Item 2 on the Minnesota Team Checklist prompts you to set up the meetings in your calendar and to create a regular meeting process. It will be important to find a meeting time that works for all team members. You can also record the name of the person responsible for scheduling meetings.


Please use the MN Team Checklist and the HCBS Planning Tool to complete the activity. 

Minnesota Team Checklist.  Item numbers 1 and 2 in Team section.  A team is in place to work toward becoming a more person-centered service. Regular meetings are scheduled. Score the checklist: 0 – planning not yet started, 1 – in progress, or 2 – fully in place.

Checklist items 1 and 2:​

  1. A team is in place to work toward becoming a more person-centered service.
  2. Regular meetings are scheduled.

Finalize the list of people who confirmed that they will join the team.

Write down the team meeting schedule that has been confirmed

Minnesota Team Checklist

HCBS Planning Tool

If you haven't already done so please use these links to access the tools.

Talking Points to Consider When Inviting Team Members (When You Know the Person You are Inviting)

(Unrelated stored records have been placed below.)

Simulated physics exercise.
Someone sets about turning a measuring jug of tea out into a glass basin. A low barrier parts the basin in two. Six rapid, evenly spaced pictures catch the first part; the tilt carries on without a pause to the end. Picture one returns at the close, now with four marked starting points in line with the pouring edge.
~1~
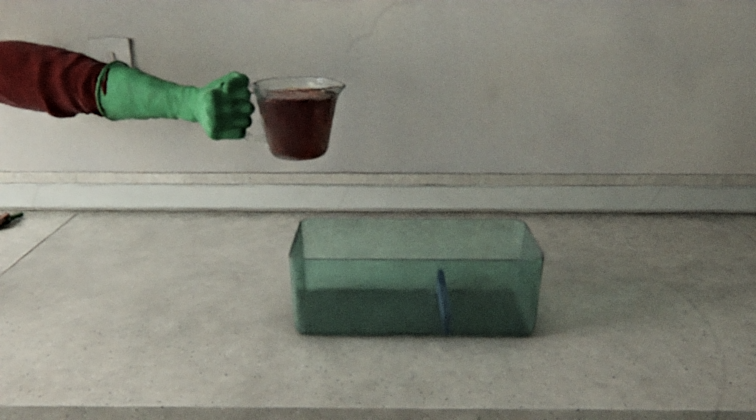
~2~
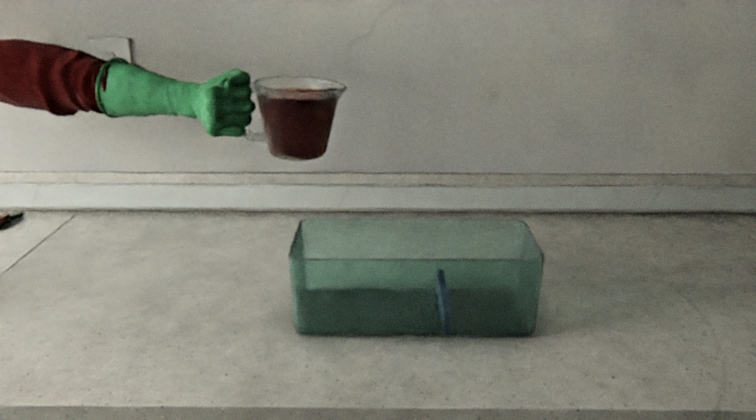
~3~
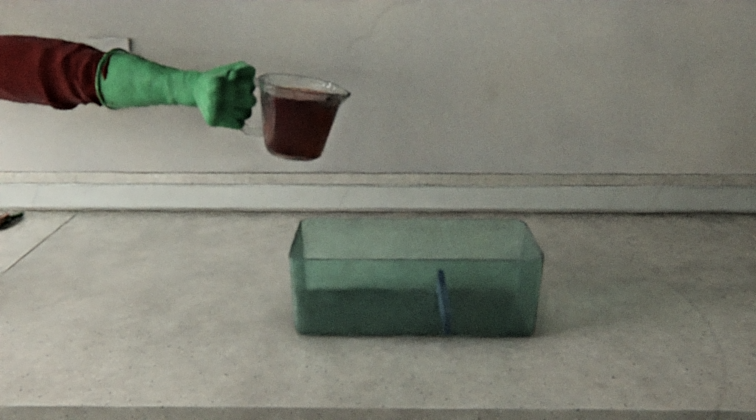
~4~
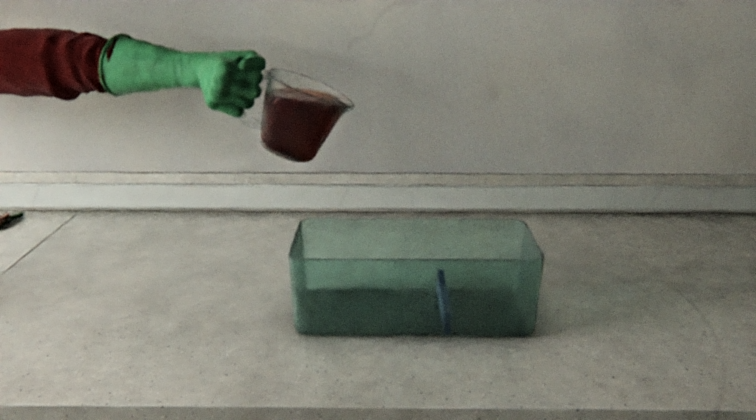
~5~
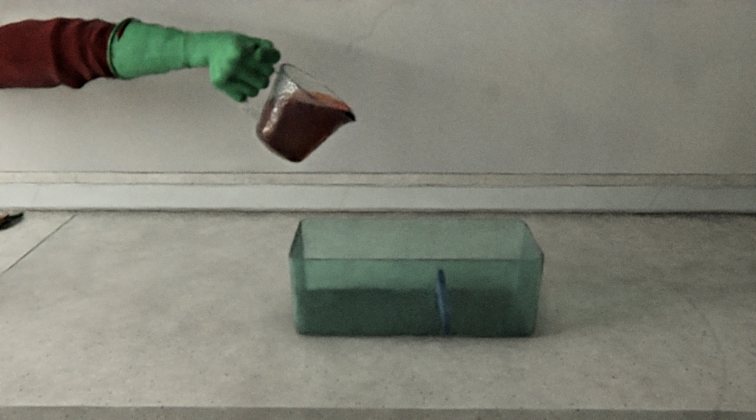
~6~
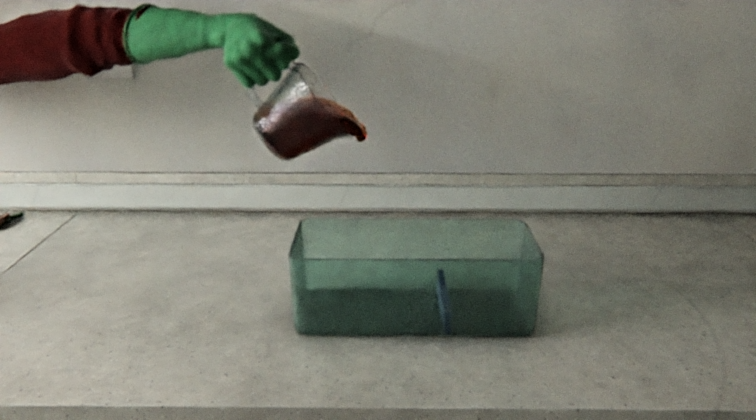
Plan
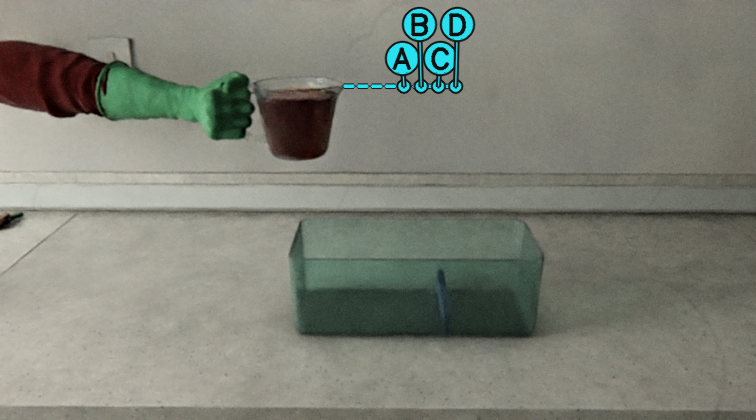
A green-gloved hand tilts a glass jug rightward until reddish-brown tea runs over its lip.
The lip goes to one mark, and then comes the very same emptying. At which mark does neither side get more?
B beats the others.
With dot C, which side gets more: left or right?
The right side.
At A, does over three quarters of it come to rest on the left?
No.
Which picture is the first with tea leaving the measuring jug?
In picture 5.
On the marked copy, A at (403, 86); B at (421, 86); C at (438, 86); D at (455, 86).
With A, about 62 % ends left of the wall and 31 % right of it; 7 % is lost outside.
With B, about 51 % ends left of the wall and 42 % right of it; 7 % is lost outside.
With C, about 26 % ends left of the wall and 65 % right of it; 9 % is lost outside.
With D, about 20 % ends left of the wall and 70 % right of it; 9 % is lost outside.
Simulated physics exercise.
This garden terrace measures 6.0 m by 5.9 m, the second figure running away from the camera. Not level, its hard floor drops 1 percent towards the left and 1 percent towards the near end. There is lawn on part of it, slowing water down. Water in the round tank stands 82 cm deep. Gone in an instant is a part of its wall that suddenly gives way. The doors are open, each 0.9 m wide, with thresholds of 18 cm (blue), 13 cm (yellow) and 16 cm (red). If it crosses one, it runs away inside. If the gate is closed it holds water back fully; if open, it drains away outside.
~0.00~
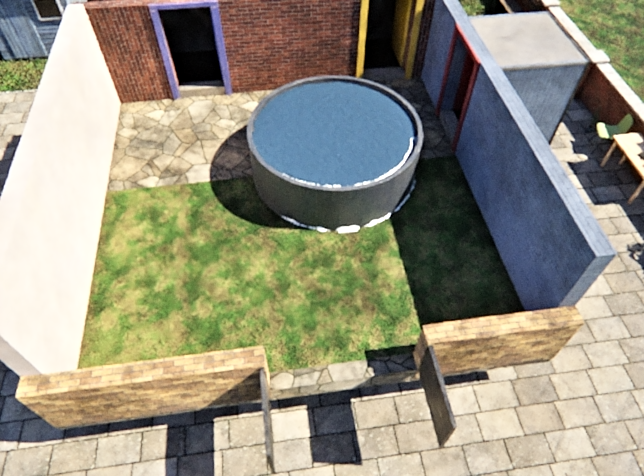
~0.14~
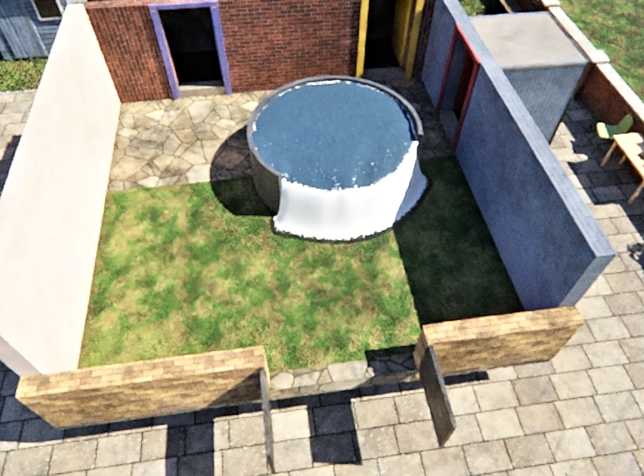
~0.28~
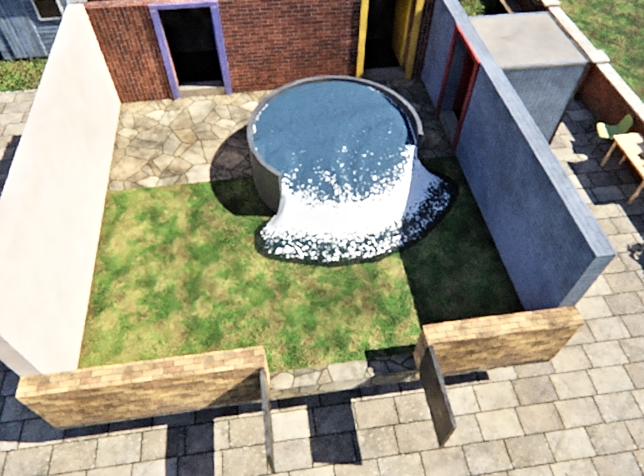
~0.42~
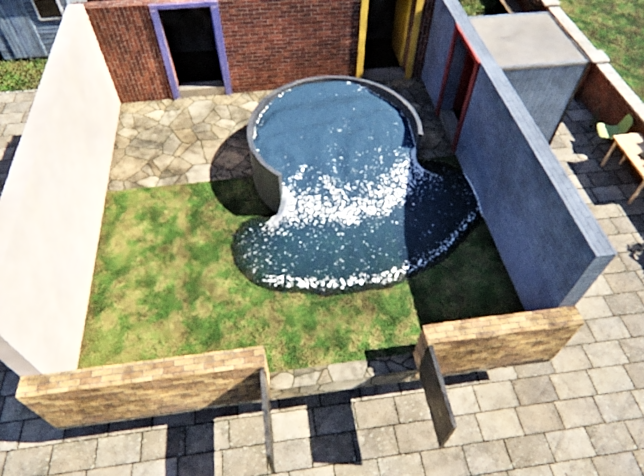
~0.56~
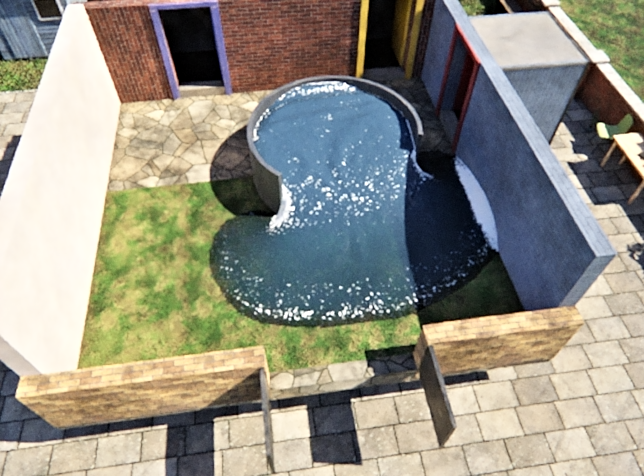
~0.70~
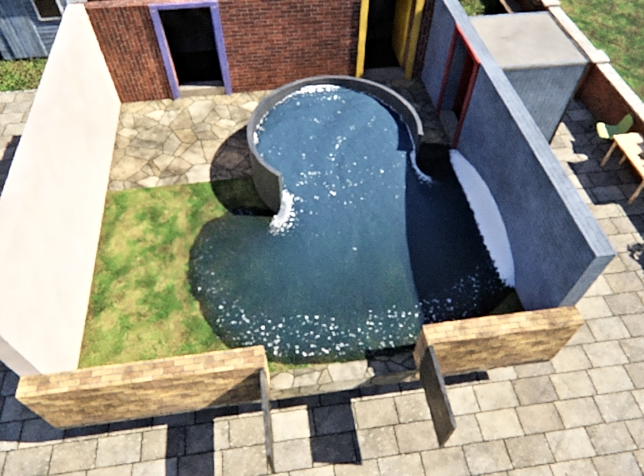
Water burst out through the front of a round grey tank in a walled garden, foaming white at first, then spread as a dark pool across the grass to the right wall and low front wall.
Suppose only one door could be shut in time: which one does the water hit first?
The red door.
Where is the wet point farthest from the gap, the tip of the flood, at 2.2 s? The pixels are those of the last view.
That would be close to (73, 398).
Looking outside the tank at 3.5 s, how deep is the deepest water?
About 26 cm.
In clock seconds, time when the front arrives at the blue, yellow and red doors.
Blue 6.5 s, yellow 2.6 s, red 0.9 s.
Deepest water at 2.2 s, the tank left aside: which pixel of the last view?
Look at roughly (524, 324).
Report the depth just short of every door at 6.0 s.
In cm: Blue 0, yellow 11, red 6.
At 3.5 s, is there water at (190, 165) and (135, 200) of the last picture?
Not yet touched, then not yet touched.
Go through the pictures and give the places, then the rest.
Still water, 82 cm deep, in the round tank at (335, 131), in the first picture.
Water pours out at (369, 208) and has run 1.4 m, to (277, 219); deepest outside 40 cm, 82 cm at the round tank's back, in the second picture.
Water pours out at (369, 211) and has run 1.7 m, to (260, 242); deepest outside 49 cm, 82 cm at the round tank's back, in the third picture.
Water pours out at (368, 214) and has run 2.1 m, to (241, 263); deepest outside 43 cm, 82 cm at the round tank's back, in the fourth picture.
The front is at (221, 279), 2.4 m from the gap at (368, 215); 7.6 m2 of floor is under water; 75 cm left at the back of the round tank, in the fifth picture.
The front is at (232, 342), 2.8 m from the gap at (368, 215); 10.5 m2 of floor is under water; 68 cm left at the back of the round tank, in the sixth picture.
After 1.4 s water covers 50 % of the floor and is deepest (57 cm) near (529, 336); blue door not reached, yellow door not reached, red door reached at 0.9 s.
After 2.2 s water covers 55 % of the floor and is deepest (54 cm) near (524, 324); blue door not reached, yellow door not reached, red door reached at 0.9 s.
After 3.5 s water covers 60 % of the floor and is deepest (26 cm) near (275, 371); blue door not reached, yellow door reached at 2.6 s, red door reached at 0.9 s.
After 6.0 s water covers 85 % of the floor and is deepest (22 cm) near (73, 398); blue door not reached, yellow door reached at 2.6 s, red door reached at 0.9 s.
After 10.0 s water covers 95 % of the floor and is deepest (16 cm) near (109, 181); blue door reached at 6.6 s, yellow door reached at 2.6 s, red door reached at 0.9 s.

It can be helpful to reach out to a person by phone or email to talk about person-centered and positive support practices.

 This first contact might be to introduce the topic with a follow-up meeting to continue a more detailed conversation. Steps might include:

  1. Make an initial contact and set the stage for the request
    1. Greet the person and state the purpose of the call
      • Ask if the person has 15–20 minutes to talk to you
        • If you do not know the person well
          • Explain where you work
          • Describe who you are and who sent you the person’s name and contact details
      • State the purpose of the call
          • Invite the person to join the team
          • Summarize what it means to improve person-centered and positive support practices
          • Describe the purpose of the team and the roles
          • Explain how much time you expect the person to contribute
            • Attending meetings on a regular basis
            • Length of time for meetings
            • Completing tasks between meetings and reporting back to the group
            • Describe where and how meetings will be organized
          • Explain why the person was invited and what they bring to the process:
            • Experiences, their profession, traits, or characteristics that make the person a good candidate
            • How the person complements other team members who are confirmed
    2. Offer more details about person-centered and positive support practices
      • Share more information about person-centered practices:
      • Offer to give the person time to think about whether they want to join the team and decide on a date for making the decision
      • Discuss how you will connect with each other once a decision has been made to join
      • Offer to send a letter to confirm in writing the purpose and duties of team members.
        • Ask if they prefer email or letter
      • Provide a way for them to contact you if they have more questions
    3. Thank the person for spending time considering this request
    4. If you haven’t heard back by an agreed-upon date, give the person more time to decide

This invitation can be used talking to a person on the telephone or by writing an email with a potential team member. Use this form letter, but modify it using your own details.




Subject: Invitation to Join the Person-centered and Positive Support Practices Team

Greeting: Dear _(Name)_____,


I enjoyed talking with you about becoming a member of a team to improve person-centered and positive support practices for our Home and Community-Based Services. I hope this letter helps answer your questions about the purpose of this work.

As I mentioned when we spoke, the purpose of the team includes:

  • Improving the quality of life of the people we support, using person-centered and positive support practices,
  • Developing an action plan to help staff members feel valued and respected, and
  • Working together to build relationships that encourage meaningful connections in the community for people receiving services.

To learn more about the team’s process, I am sending you:

1) A link to a short video Invitation to Join a Team .

2) A link to Module 1 -  Overview of HCBS Modules

Team meetings are 2–3 hours in length and will be held quarterly. In addition, team members may sign up for tasks to complete between meetings, but we can work with you to make sure this fits your schedule.

 Thank you for considering joining our team. I look forward to hearing from you.